1. "Mineral spirits". Available at the hardware store, generally used as a solvent for different kinds of paint or other stuff that you spread on walls. Smells pretty bad.

2. "Hull cleaner". Used to melt barnacles off of the fiberglass hull of a boat. *Very* strong, do not breathe this stuff in. Available at marine/boating shops.

There's very little that won't budge under those two. However, if that doesn't work, I think that you're stuck with scraping it off with a blade. I was going to suggest a third option of caustic lye if they didn't work, but that's even more dangerous to handle, and it can react with the glass surface.

Good luck!
posted by Citrus at 8:40 AM on October 22, 2010


As a professional glass worker I can with near certainty say it won't come off. I had this exact problem this week, but with tempered glass. Had to order new glass.
But even if he does get it off, the unit is trashed since the internal desiccant is probably shot and without a bit of know-how and tools makng your own sealed IG units is a total pain. Sorry.
Ps. Pure ammonia is the ultimate cleaner, but try it last because it's so intense.
posted by princelyfox at 8:48 AM on October 22, 2010 [1 favorite]


Oh, forgot to mention that these rarely last more than 30 years. I don't know how old yours are.
posted by princelyfox at 8:49 AM on October 22, 2010


As I read your question, this white deposit is on the inside surface of one or both panes between the two panes of glass, and therefore the other answers, except for princelyfox's, wouldn't seem to apply.

Double-paned glass is typically sealed at the edges with some kind of tar or pitch. The white deposit is probably a volatile component of this sealant which has condensed on the glass after many, many cycles of heating and cooling, most likely from direct sunlight.

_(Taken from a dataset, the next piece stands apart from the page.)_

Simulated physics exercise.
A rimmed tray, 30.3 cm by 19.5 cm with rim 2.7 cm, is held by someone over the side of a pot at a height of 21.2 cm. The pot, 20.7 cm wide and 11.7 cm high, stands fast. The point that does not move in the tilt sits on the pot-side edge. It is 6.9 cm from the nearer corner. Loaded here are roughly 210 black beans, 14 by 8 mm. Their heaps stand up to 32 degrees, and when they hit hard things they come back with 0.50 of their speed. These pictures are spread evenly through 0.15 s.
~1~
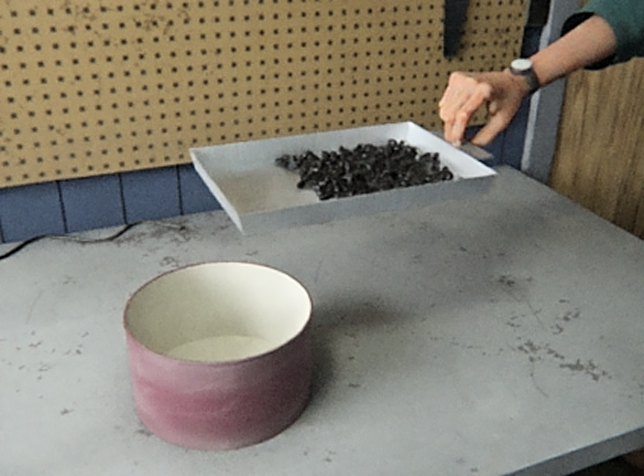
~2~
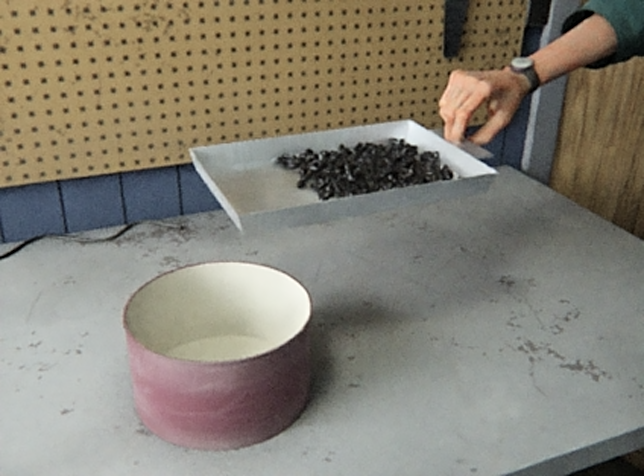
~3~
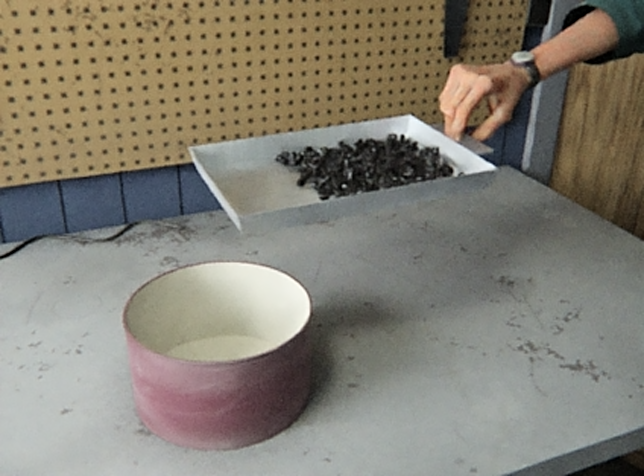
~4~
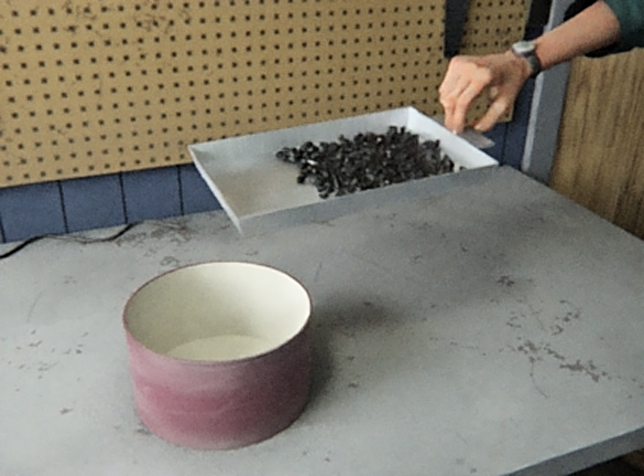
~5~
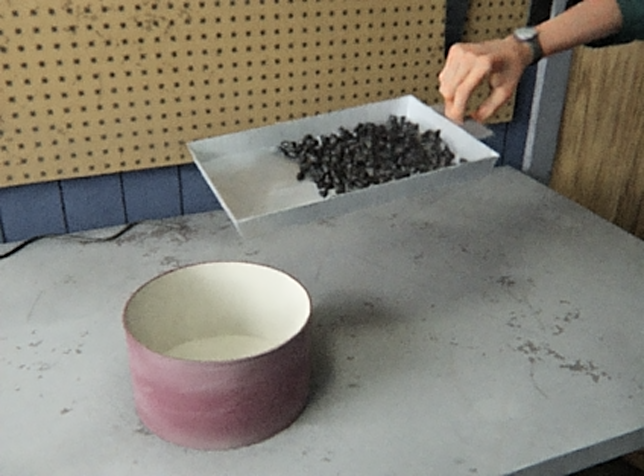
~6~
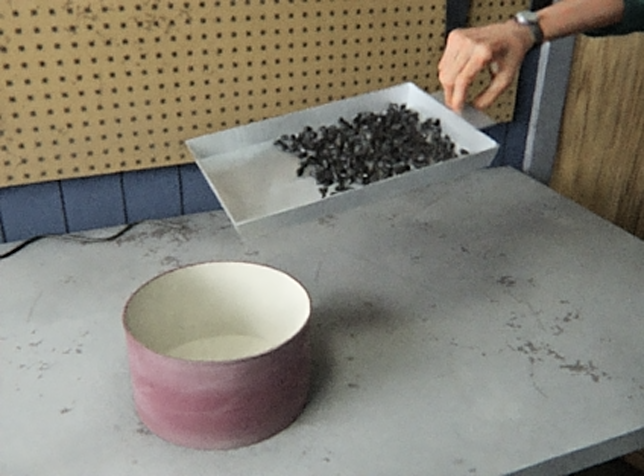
To begin with, a hand holds a pale rimmed tray of black beans nearly level above a gray table, behind a pink pot. The hand then gradually raises the tray's right side, tilting it slightly toward the left front, while the beans stay heaped inside and the pot remains still.
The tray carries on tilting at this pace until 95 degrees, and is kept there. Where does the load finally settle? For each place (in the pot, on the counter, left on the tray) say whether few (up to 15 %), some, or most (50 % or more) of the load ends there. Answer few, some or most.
Pot: Most; counter: Few; tray: Few.
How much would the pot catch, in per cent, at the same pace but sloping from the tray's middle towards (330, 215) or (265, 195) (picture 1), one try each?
First try: About 80 percent; second try: About 65 percent.
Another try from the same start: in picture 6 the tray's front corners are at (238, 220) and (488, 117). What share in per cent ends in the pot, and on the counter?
Split: Pot = 95, counter = 5.
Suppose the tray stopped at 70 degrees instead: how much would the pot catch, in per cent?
Around 80 in a hundred.
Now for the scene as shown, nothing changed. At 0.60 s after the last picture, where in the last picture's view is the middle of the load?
At that time the load is centred around (227, 262).
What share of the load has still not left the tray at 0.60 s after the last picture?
Around 50 percent.
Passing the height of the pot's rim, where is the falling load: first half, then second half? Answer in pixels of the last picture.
At roughly (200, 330) first, later on at (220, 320).
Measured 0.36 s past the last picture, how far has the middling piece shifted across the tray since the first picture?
7 cm.
Then, 0.36 s after the last picture, tilt 51 degrees; the tray holds 100 %, the pot 0 %.
Then, 0.60 s after the last picture, tilt 79 degrees; the tray holds 50 %, the pot 10 %.
Then, 0.95 s after the last picture, tilt 95 degrees; the tray holds 5 %, the pot 90 %.
In the end, pot 100 %, counter 0 %, tray 0 %.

You could confirm this by taking two hair dryers and heating one of the problem areas inside and out simultaneously. If I'm right, that should make the area you heat clearer, but may make another unheated area worse.

I've heard that there are companies which repair this problem, but I've never tried to deal with them. My friends who had a very similar problem just replaced all the affected panes. I would see what I could do with hair dryers and or heat guns if I were you before I resorted to replacement, but be sure to wear safety goggles if you give that a try.
posted by jamjam at 11:20 AM on October 22, 2010


Just chiming in to say that we have the exact same problem with some of our windows. If it's the same as ours, the white residue is solid, flakes off in places, and is on the inside of the window, between the panes. The progression for our windows was moisture condensation between the panes, then solid white residue about a year or so later.

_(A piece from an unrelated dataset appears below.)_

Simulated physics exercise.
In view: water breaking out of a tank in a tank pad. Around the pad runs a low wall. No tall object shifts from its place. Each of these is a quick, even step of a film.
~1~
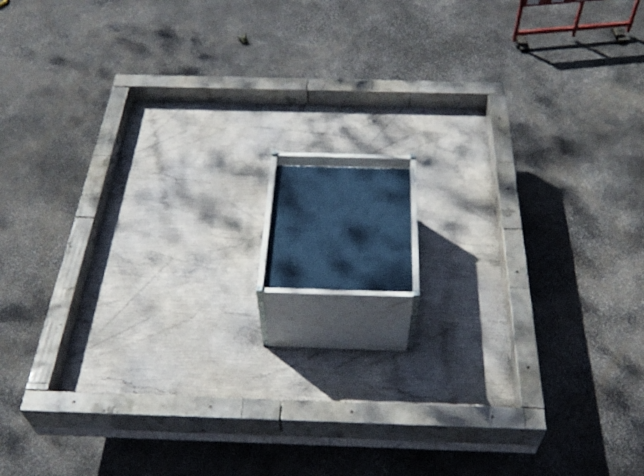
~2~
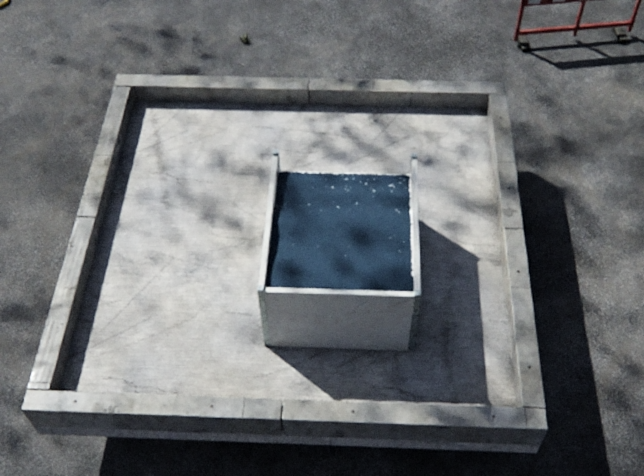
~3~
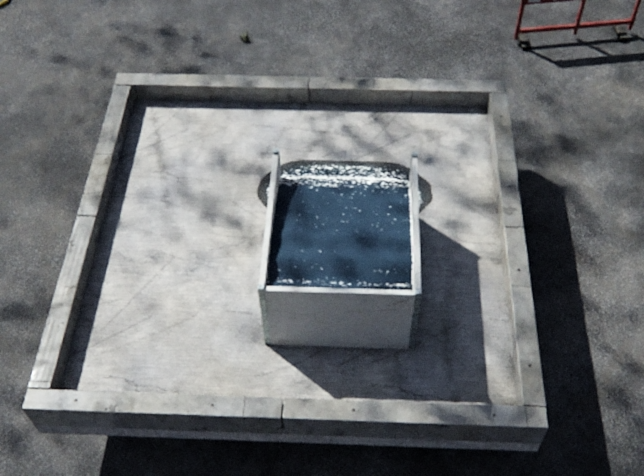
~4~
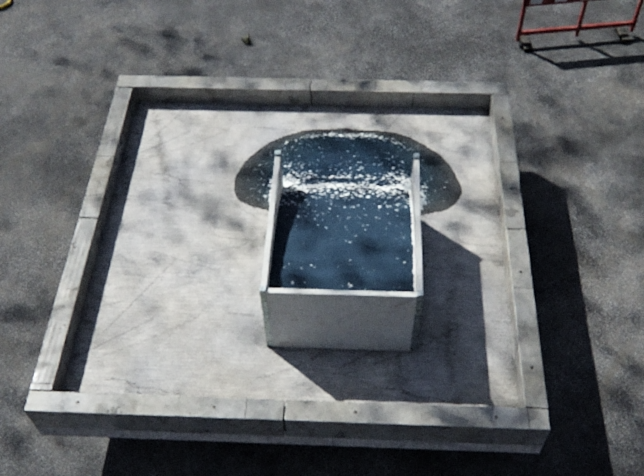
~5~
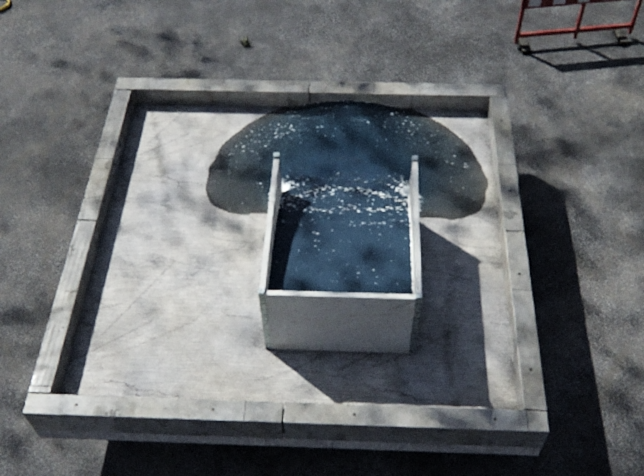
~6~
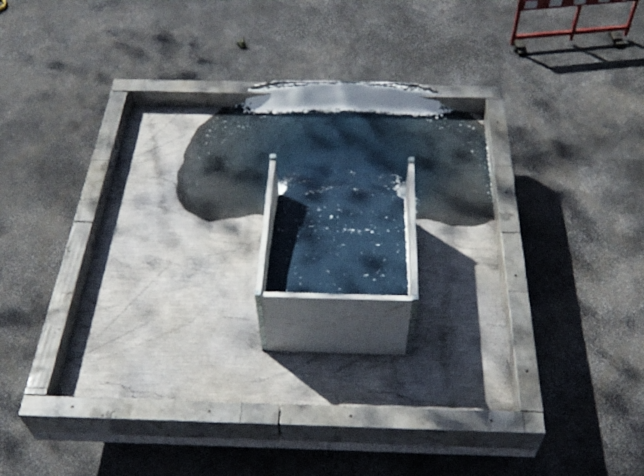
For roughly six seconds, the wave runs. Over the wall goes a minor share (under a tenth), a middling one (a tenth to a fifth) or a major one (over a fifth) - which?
A major share.
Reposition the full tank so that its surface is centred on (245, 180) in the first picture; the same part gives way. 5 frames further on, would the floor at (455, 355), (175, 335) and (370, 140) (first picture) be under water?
Untouched, untouched, submerged.
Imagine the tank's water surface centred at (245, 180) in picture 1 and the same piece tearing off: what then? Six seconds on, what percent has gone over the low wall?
Around 32 %.
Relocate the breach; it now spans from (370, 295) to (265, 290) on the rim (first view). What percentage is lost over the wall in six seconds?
Estimate: 30 %.
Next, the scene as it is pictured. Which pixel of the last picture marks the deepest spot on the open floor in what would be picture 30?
Somewhere around (513, 422).
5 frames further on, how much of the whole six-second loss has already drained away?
Around 25 per cent.
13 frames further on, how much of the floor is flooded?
Around 55 percent.
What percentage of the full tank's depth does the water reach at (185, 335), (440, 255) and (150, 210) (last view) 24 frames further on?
At the three places, in the order asked: Around 4, 8 and 10 per cent.
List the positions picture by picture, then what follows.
The first frame shows the tank at (341, 224) is whole and still.
In the second frame, the front is at a hidden place, out from the gap on the tank's far side.
In the third frame, water pours out on the tank's far side and has run to a hidden place.
In the fourth frame, the front is at (269, 149), out from the gap on the tank's far side.
In the fifth frame, water pours out on the tank's far side and has run to (294, 108).
In the sixth frame, the front is at (231, 108), out from the gap on the tank's far side.
A moment on, water covers 40 % of the floor; the low wall has let 2 % over.
Next, water covers 40 % of the floor; the low wall has let 6 % over.
Then, water covers 55 % of the floor; the low wall has let 20 % over.
Later, water covers 75 % of the floor; the low wall has let 23 % over.
In the end, water covers 80 % of the floor; the low wall has let 23 % over.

I don't know how to fix this, but I did ask a window shop ant they told me they could replace the glass in the windows and re-seal them for about $100 (this is in NYC).

Not to derail, but how did your husband open up the window?? And was he able to put it back together again?
posted by agent99 at 11:36 AM on October 22, 2010


I should have been clearer. Whether or not the residue comes off, the fact that it's there shows that there's a faulty seal on the unit. Insulated Glass units are actually sealed with silicone and have a desiccant in either the metal or foam edge that keeps the air free of moisture, which is the root cause of whatever's happening to the glass (it's devitrification). New windows use intert argon gas in there.
posted by princelyfox at 5:46 PM on October 22, 2010


To open it he took it out and removed the outer frame and rubber cushions, then found where the seal between panes wasn't stuck anymore, slipped in a butter knife and worked it around the window. Yes he got it back together and we know it isn't sealed (hasn't been for years apparently). Replacement is the obvious fix, but he was just trying to make it clear for now.